Il profeta Michea è noto per uno degli oracoli messianici più importanti. Siamo nell’VIII secolo a.C., i tempi sono quelli di Isaia. Dall’Assiria, il re Tiglat-Pilèzer III organizza un forte esercito e crea un grande impero, minacciando Damasco e la Samaria e rendendoli vassalli. I due regni, insieme a Tiro e ad altri piccoli stati, si alleano per ribellarsi all’Assiria. Gli Assiri occupano definitivamente tutto il territorio, deportandone le popolazioni (721), impongono il tributo a Giuda e nel 701 con Sennacherib giungeranno ad assediare Gerusalemme, ritirandosi da essa solo all’ultimo momento.
In questo quadro storico, 100 anni dopo Elia, operano quattro grandi figure di profeti, Amos, Osea, Michea, Isaia, i primi due nel regno del nord, gli altri due in Giuda.
☺ I tempi di Michea
Michea viene dalla campagna, da Morèshet a sud-ovest di Gerusalemme. Non sappiamo niente della sua famiglia. Svolge il suo ministero sotto i regni di Iotam, Acaz ed Ezechia, dal 740 al 700 circa a.C. Nel 721 viene ultimata l’occupazione del regno del nord da parte degli assiri (con Salmanassar V e Sargon II), intorno al 701 Sennacherib invade il regno del sud.
Nel periodo precedente, sotto Ozia (781-740), Giuda aveva conosciuto una fase di prosperità politica ed economica, sia per l’agricoltura che per il commercio. La prosperità però era stata realizzata con il sacrificio delle piccole proprietà private a favore dei grossi concentramenti, a vantaggio di pochi.
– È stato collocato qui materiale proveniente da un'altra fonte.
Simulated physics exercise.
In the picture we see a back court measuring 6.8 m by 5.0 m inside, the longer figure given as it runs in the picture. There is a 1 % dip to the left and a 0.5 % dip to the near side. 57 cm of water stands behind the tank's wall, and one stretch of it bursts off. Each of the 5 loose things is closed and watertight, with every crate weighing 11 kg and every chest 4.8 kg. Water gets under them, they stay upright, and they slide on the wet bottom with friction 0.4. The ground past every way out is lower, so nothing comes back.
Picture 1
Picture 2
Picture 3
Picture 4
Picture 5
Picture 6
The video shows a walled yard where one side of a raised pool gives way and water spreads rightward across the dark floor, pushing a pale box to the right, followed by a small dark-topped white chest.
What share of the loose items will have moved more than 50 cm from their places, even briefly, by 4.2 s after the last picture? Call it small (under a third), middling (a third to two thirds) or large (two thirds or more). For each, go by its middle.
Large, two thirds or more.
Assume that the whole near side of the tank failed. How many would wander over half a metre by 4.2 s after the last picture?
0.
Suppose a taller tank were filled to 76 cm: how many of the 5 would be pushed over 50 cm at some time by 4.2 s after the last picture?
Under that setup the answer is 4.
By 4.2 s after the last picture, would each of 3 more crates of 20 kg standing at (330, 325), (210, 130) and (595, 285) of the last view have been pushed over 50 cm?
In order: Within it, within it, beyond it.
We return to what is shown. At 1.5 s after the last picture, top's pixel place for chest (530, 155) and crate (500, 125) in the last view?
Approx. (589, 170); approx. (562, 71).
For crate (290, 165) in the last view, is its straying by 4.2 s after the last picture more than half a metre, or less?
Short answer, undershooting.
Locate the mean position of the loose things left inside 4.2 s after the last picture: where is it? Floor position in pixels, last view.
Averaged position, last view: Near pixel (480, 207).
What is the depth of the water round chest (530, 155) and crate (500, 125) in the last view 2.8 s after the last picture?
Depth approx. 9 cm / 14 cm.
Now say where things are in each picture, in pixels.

La campagna, al tempo di Michea, viene spogliata dal latifondismo dei grandi proprietari terrieri. Lo squilibrio fra città e provincia, fra città e campagna è ingiusto e scandaloso.
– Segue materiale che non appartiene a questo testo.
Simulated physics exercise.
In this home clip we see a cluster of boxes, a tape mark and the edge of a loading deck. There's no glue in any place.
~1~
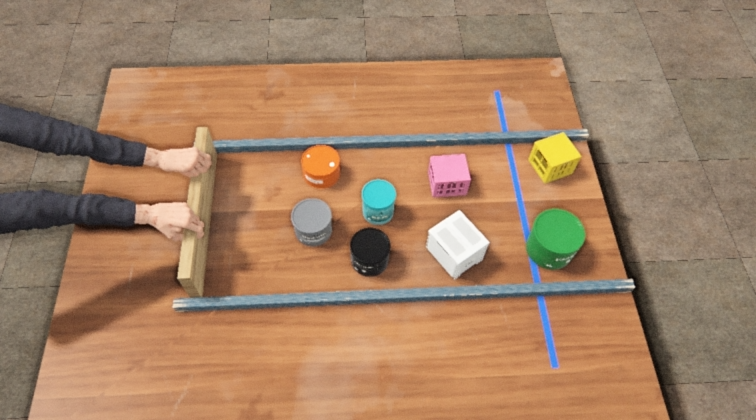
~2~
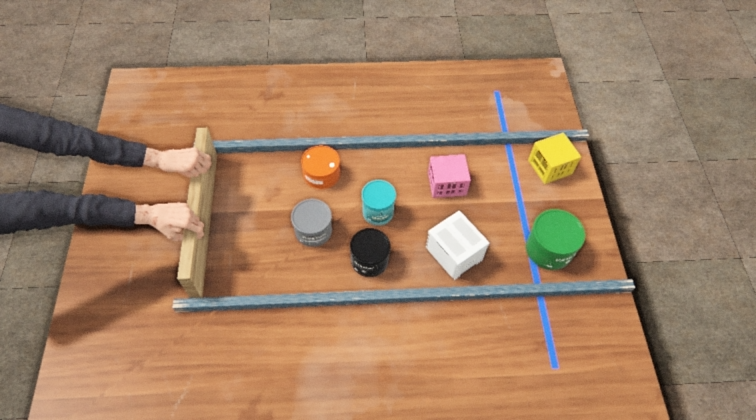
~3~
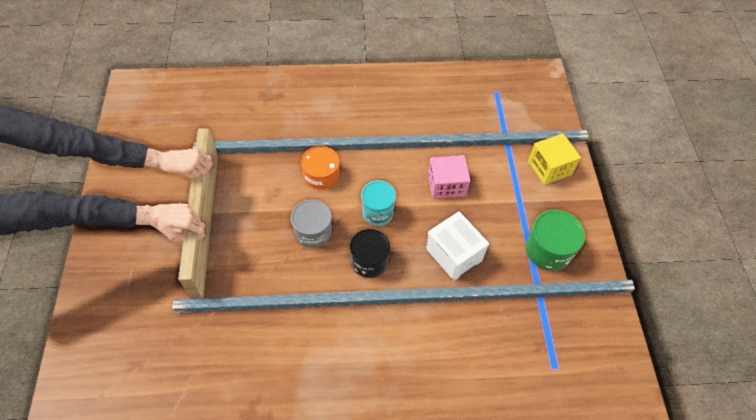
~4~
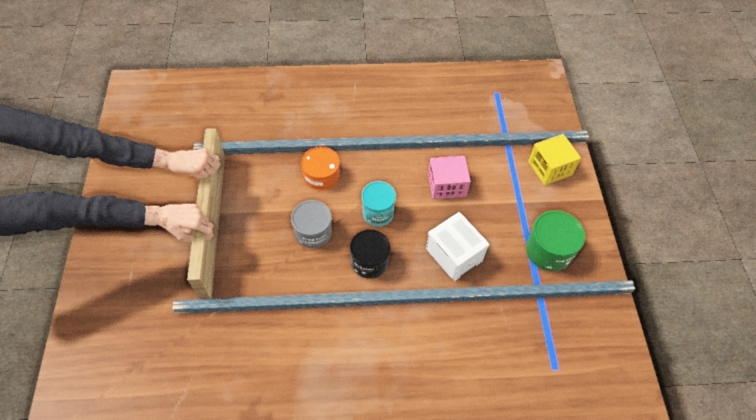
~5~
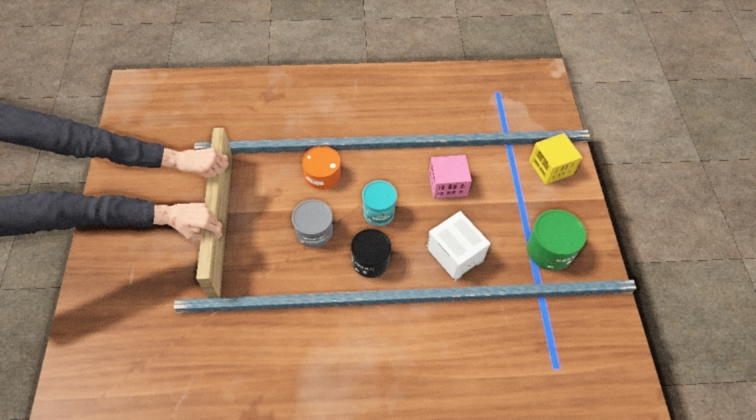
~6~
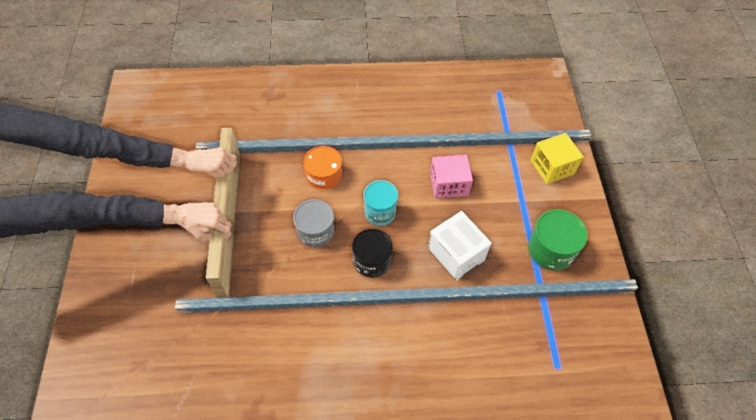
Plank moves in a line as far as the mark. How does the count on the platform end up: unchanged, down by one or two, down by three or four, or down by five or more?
It ends down by one or two.
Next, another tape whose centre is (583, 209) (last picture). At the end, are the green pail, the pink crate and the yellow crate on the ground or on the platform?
Taking them in turn: Green pail ends up off it, pink crate ends up off it, yellow crate ends up off it.
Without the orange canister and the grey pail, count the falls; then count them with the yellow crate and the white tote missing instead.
First 1, second 0.
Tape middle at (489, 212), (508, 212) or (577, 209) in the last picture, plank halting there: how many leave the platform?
Try by try, 0, 0 and 4.
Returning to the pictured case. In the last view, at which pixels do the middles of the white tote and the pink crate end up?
White tote at about (594, 239), pink crate at about (576, 190).
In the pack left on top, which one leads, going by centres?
Answer: The yellow crate.
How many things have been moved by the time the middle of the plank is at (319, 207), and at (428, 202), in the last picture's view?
2 and 6.
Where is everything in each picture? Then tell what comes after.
The first picture shows yellow crate (554, 158); green pail (554, 240); pink crate (449, 176); plank (200, 210); tape (522, 210).
The second picture shows green pail (554, 240); plank (200, 210).
The third picture shows pink crate (448, 177); turquoise pail (378, 204).
The fourth picture shows yellow crate (554, 160); white tote (456, 247).
The fifth picture shows green pail (555, 241); orange canister (322, 168).
The sixth picture shows yellow crate (556, 159); green pail (556, 241); pink crate (451, 177); plank (225, 210); tape (524, 211).
Early on, none off yet; yellow crate at rest near (556, 159); green pail at rest near (556, 241); pink crate at rest near (451, 177).
A while later, none off yet; yellow crate at rest near (556, 159); green pail at rest near (556, 241); pink crate travelled about its own width near (478, 180).
Finally, the number that fall off is one or two; lost, green pail.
Un secondo fatto caratterizza l’epoca di Michea, di natura politico-religiosa, e lascia tracce nella vita del popolo. Sotto Acaz, la Giudea diviene stato vassallo, di fatto, dell’Assiria, cui paga un tributo fin dal 734, e si “assirianizza”. Acaz fa costruire nel tempio di Gerusalemme un altare sul modello di quello visto a Damasco nel corso del suo incontro con Tiglat-Pilèser III (II Re 16,10-16). Con questo altare, il tempio di Gerusalemme diviene tempio pagano. Il male, per Michea, viene cosỉ dal cuore della nazione.
☺ La vita di Michea
1,1: «Parola del Signore, indirizzata a Michea di Morèset,
al tempo di Iotam, Acaz, Ezechia, re di Giuda.
Visione che egli ebbe intorno a Samaria e a Gerusalemme».
Il periodo abbracciato da questi re è il 740-736 per Jotam, 736-716 per Acaz, 716-689 per Ezechia.
Non ha, invece, niente a che fare con il libro di Michea l’altro profeta di nome anch’egli Michea, figlio di Imla, vissuto al tempo di Achab e Giosafat (1 Re 22,19-28).
La sua patria è Moreshet o Moreshet-Gat, piccolo centro della pianura (Shephelâ) a sud-ovest di Gerusalemme, della vecchia pentapoli filistea. Non viene menzionato, stranamente, il nome di suo padre, come anche nel caso di Amos, con il quale condivideva forse l’umile condizione sociale di bracciante agricolo. Conobbe certamente lo sfruttamento dei suoi compaesani da parte degli accaparratori cittadini, che vivevano lussuosamente nella capitale campando sui prestiti alla povera gente, dei cui campi e delle cui case si impadronivano.
Da questa situazione sociale è nato in Michea un atteggiamento di ferma condanna verso i responsabili di tale condizione contrastante con la fede jhavista. La coscienza profetica di Michea nasce da questo contrasto, fra le esigenze della fedeltà a JHWH e il disordine sociale dei suoi tempi. Non abbiamo in Michea un racconto di vocazione come nei profeti maggiori e in altri casi (es. Amos 7,14 s.), ma abbiamo la proclamazione aperta della propria dignità profetica (3,8):
«Io invece sono ripieno di forza,
dello spirito di JHWH, di giustizia e coraggio
per annunziare a Giacobbe il suo delitto,
a Israele il suo peccato!».
Questa indole forte e sbrigativa si riscontra anche nel suo stile letterario, che va diritto allo scopo senza tanti artifici. Non conosce ripiegamenti su se stesso come Osea e Geremia, e non indulge al gusto delle immagini come Amos. Le sue parole sono chiare e concrete, e se ne serve soprattutto per condannare le crudeltà che si commettono contro il suo popolo. È piena di angoscia la descrizione delle angherie subite dai deboli: Michea non è privo di sensibilità, ma la riserba per i sofferenti.